STEM help

2.1 One-hour tutorial demo

Exploring a generic business situation

In this tutorial demo, we are going to explore an utterly generic business situation using the STEM visual software for the reliable modelling of business.

Consider a generic business, consisting of three dimensions, each of which is a key consideration when mapping out the business plan:

  • customers
  • resources (equipment) required for customers
  • locations in which to serve customers.

The customers may constitute, for example, subscribers to a particular service. In this example there will be 1000 potential subscribers, none of which subscribe in Y0, 2% subscribe in Y1 and 15% in Y2. We will use the model to help determine what to charge these customers to sustain the business.
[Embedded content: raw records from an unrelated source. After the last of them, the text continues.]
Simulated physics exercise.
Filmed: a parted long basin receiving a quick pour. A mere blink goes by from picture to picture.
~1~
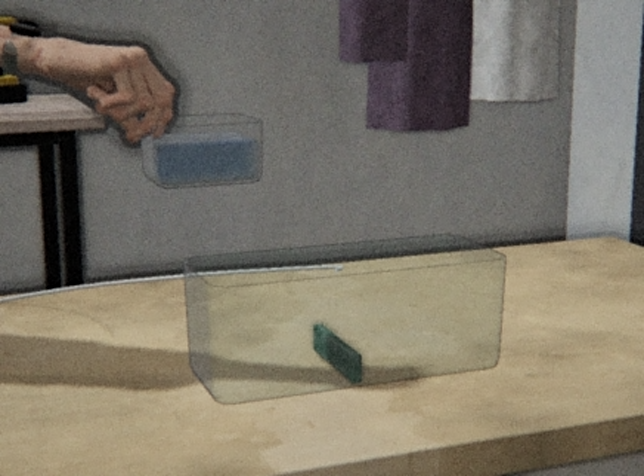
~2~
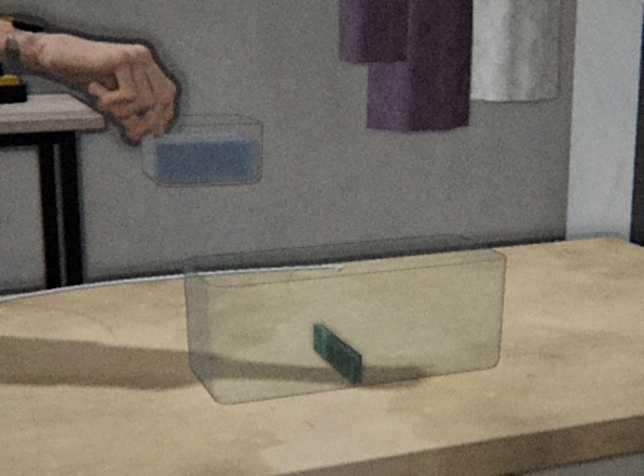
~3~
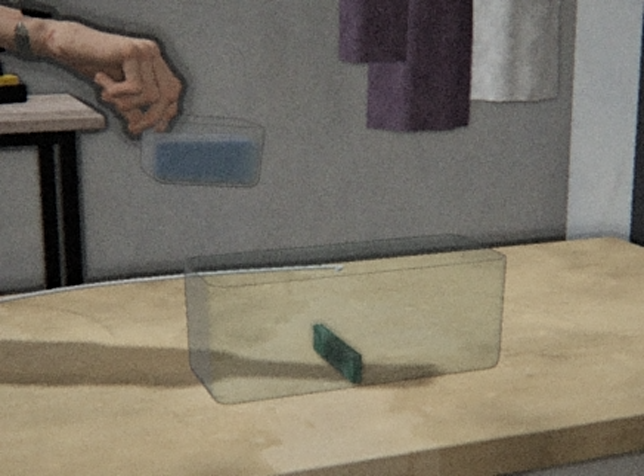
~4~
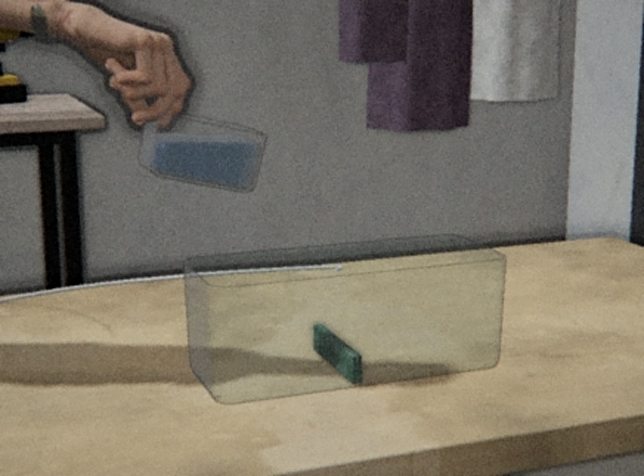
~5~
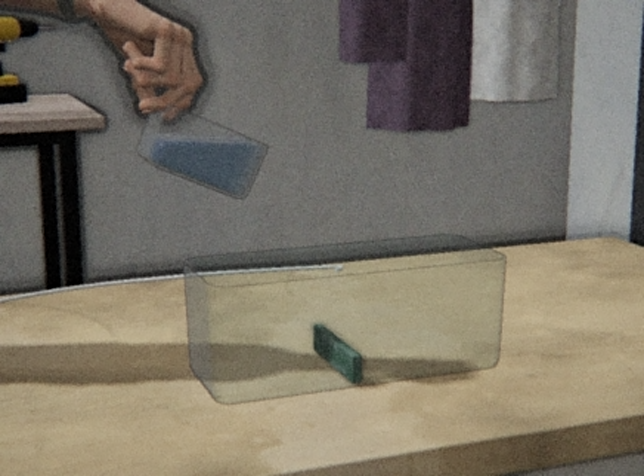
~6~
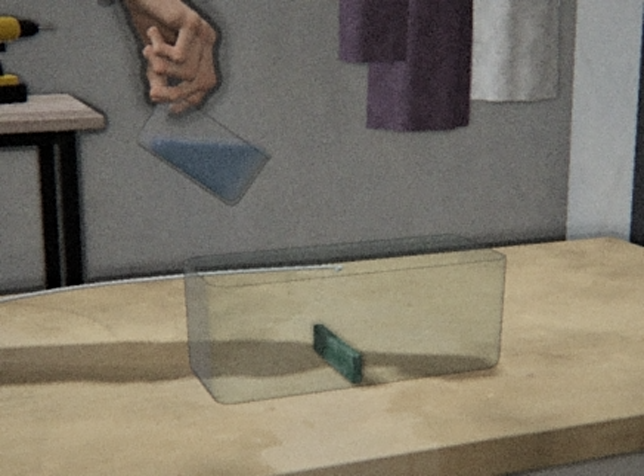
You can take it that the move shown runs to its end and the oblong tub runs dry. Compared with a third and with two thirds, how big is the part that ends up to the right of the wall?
Smaller than a third.
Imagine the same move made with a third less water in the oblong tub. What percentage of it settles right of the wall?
It should come out close to 10 per cent.
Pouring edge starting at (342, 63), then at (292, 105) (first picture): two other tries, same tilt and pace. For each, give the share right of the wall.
In turn 85 and 60 in a hundred.
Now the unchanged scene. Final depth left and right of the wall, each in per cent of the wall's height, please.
I get 50 % for the left and 10 % for the right.
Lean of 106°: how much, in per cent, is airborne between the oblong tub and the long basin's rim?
Roughly 40 %.
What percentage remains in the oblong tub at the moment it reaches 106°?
About 15 % remains.
A moment on, the oblong tub is tipped right over and 15 per cent is still to pour, 47 is left of the wall and 0 right of it.
Next, the oblong tub is tipped right over and 1 per cent is still to pour, 88 is left of the wall and 5 right of it.
Then the oblong tub is tipped right over and 0 per cent is still to pour, 88 is left of the wall and 11 right of it.
Later the oblong tub is tipped right over and 0 per cent is still to pour, 87 is left of the wall and 12 right of it.
At rest 87 per cent lies left of the wall, 12 right of it and 1 outside.
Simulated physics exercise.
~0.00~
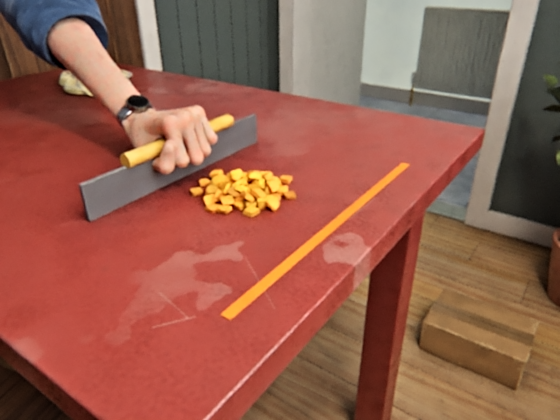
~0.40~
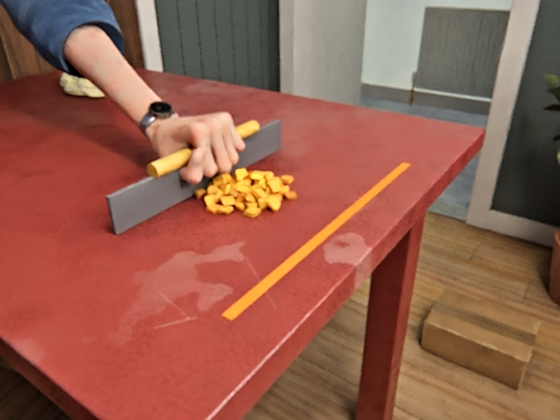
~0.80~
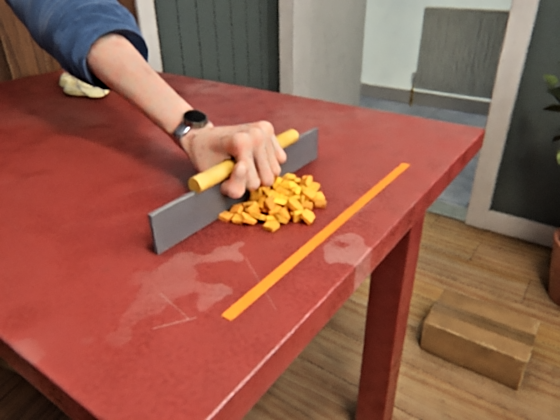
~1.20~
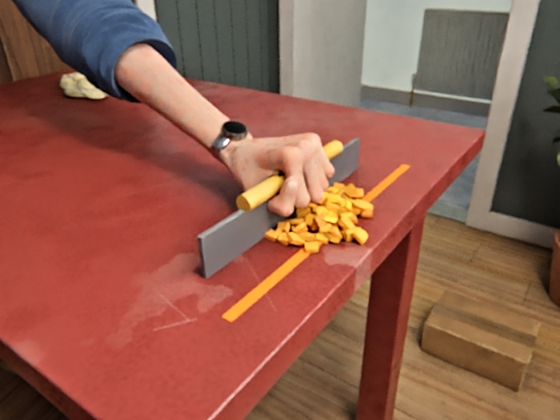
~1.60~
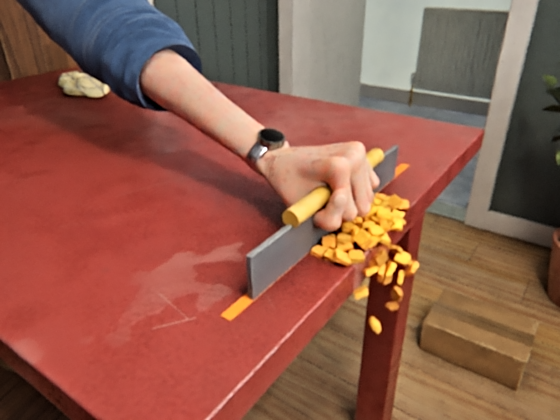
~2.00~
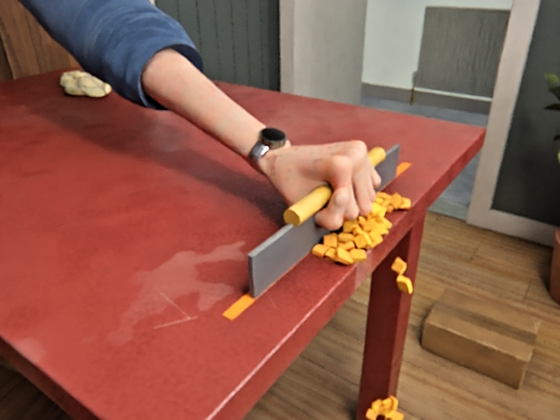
On a red table, a hand pushing orange chunks rightward with a scraper, stopping at the orange tape as some fall off the edge.
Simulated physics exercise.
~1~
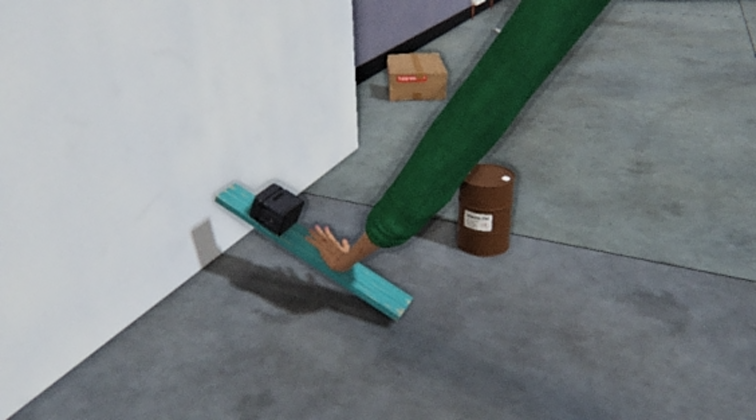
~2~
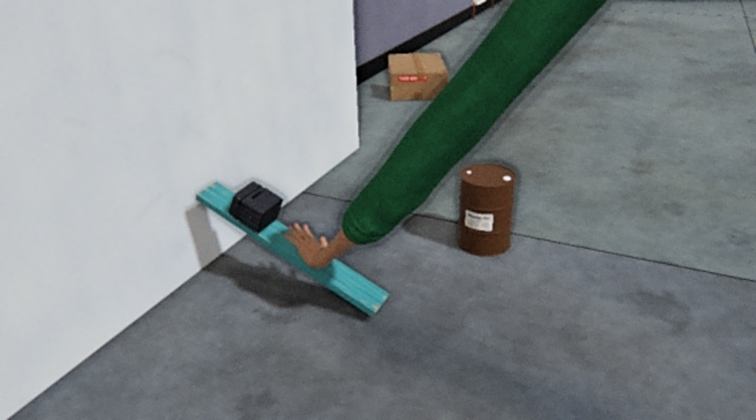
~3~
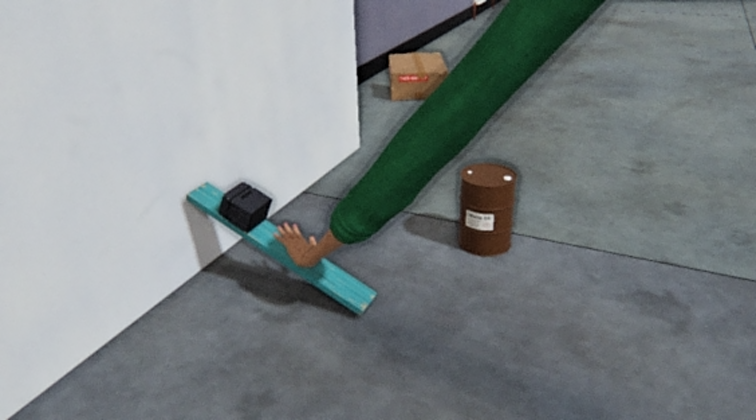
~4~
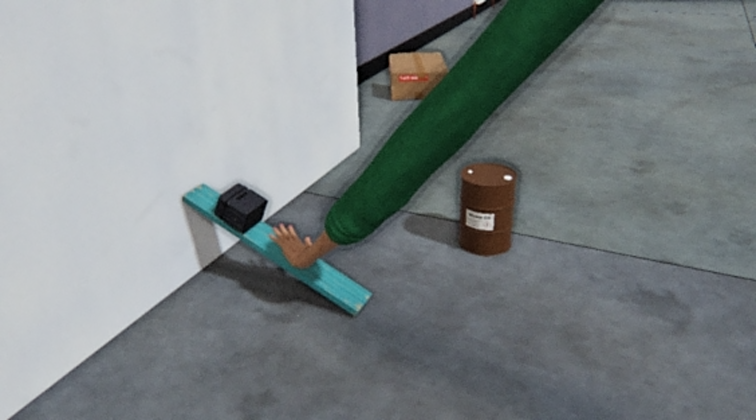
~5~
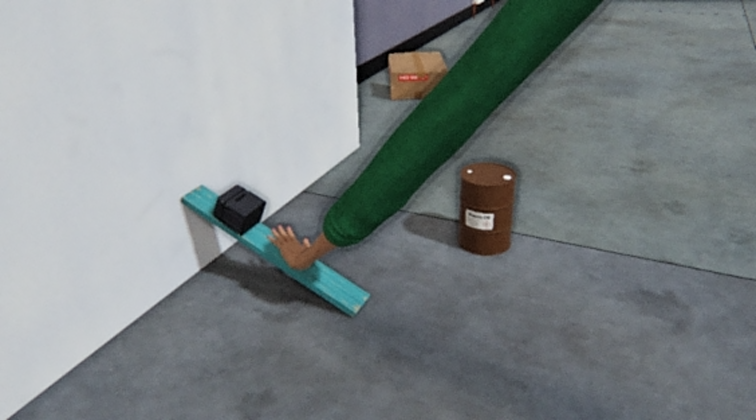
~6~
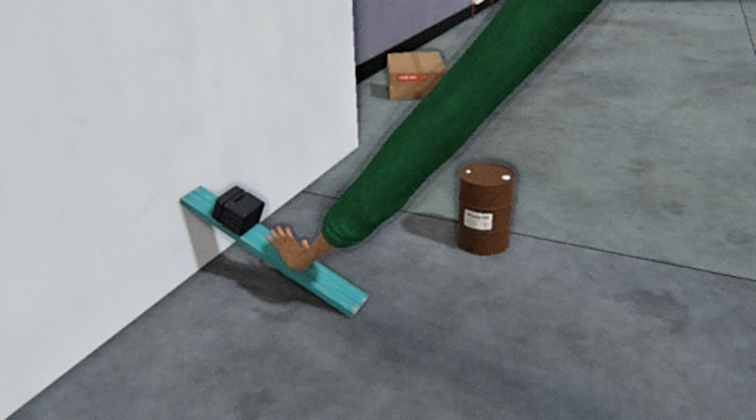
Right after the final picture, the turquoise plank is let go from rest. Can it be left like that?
It will not stay.
Then, 0.30 s on from there, turquoise plank leaning 20° more than when let go near (284, 280).
Then, 0.40 s on from there, turquoise plank leaning 24° more than when let go near (285, 279).
In the end, moved from the start, turquoise plank; brown canister unmoved. At the end, from the last picture's camera, turquoise plank near (287, 287). The plank slips out.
The resource is a piece of equipment required to provide the service to customers (e.g., a vending machine) and must be present in all locations where customers are served. Each resource has a capacity of 50 subscribers, a physical lifetime of 5 years (how long before it must be replaced), a capital cost of EUR 5000 and an annual maintenance cost equivalent to 5% of the capital cost.

We will offer the service at ten discrete locations (sites), assuming that capacity is required at each location and that capacity can’t be shared across sites. No specific assumptions are made about the distribution of customers, other than that it will not be identical at each site.

With these parameters (summarized in Figure 1 below) and starting from a blank screen, we will use STEM to create some charts to quantify the business opportunity. We will explore what tariff you would need to charge to get payback on your initial investment within 2, 3 and 5 years (i.e., to not only make a profit but also make a reasonable return on the initial investment).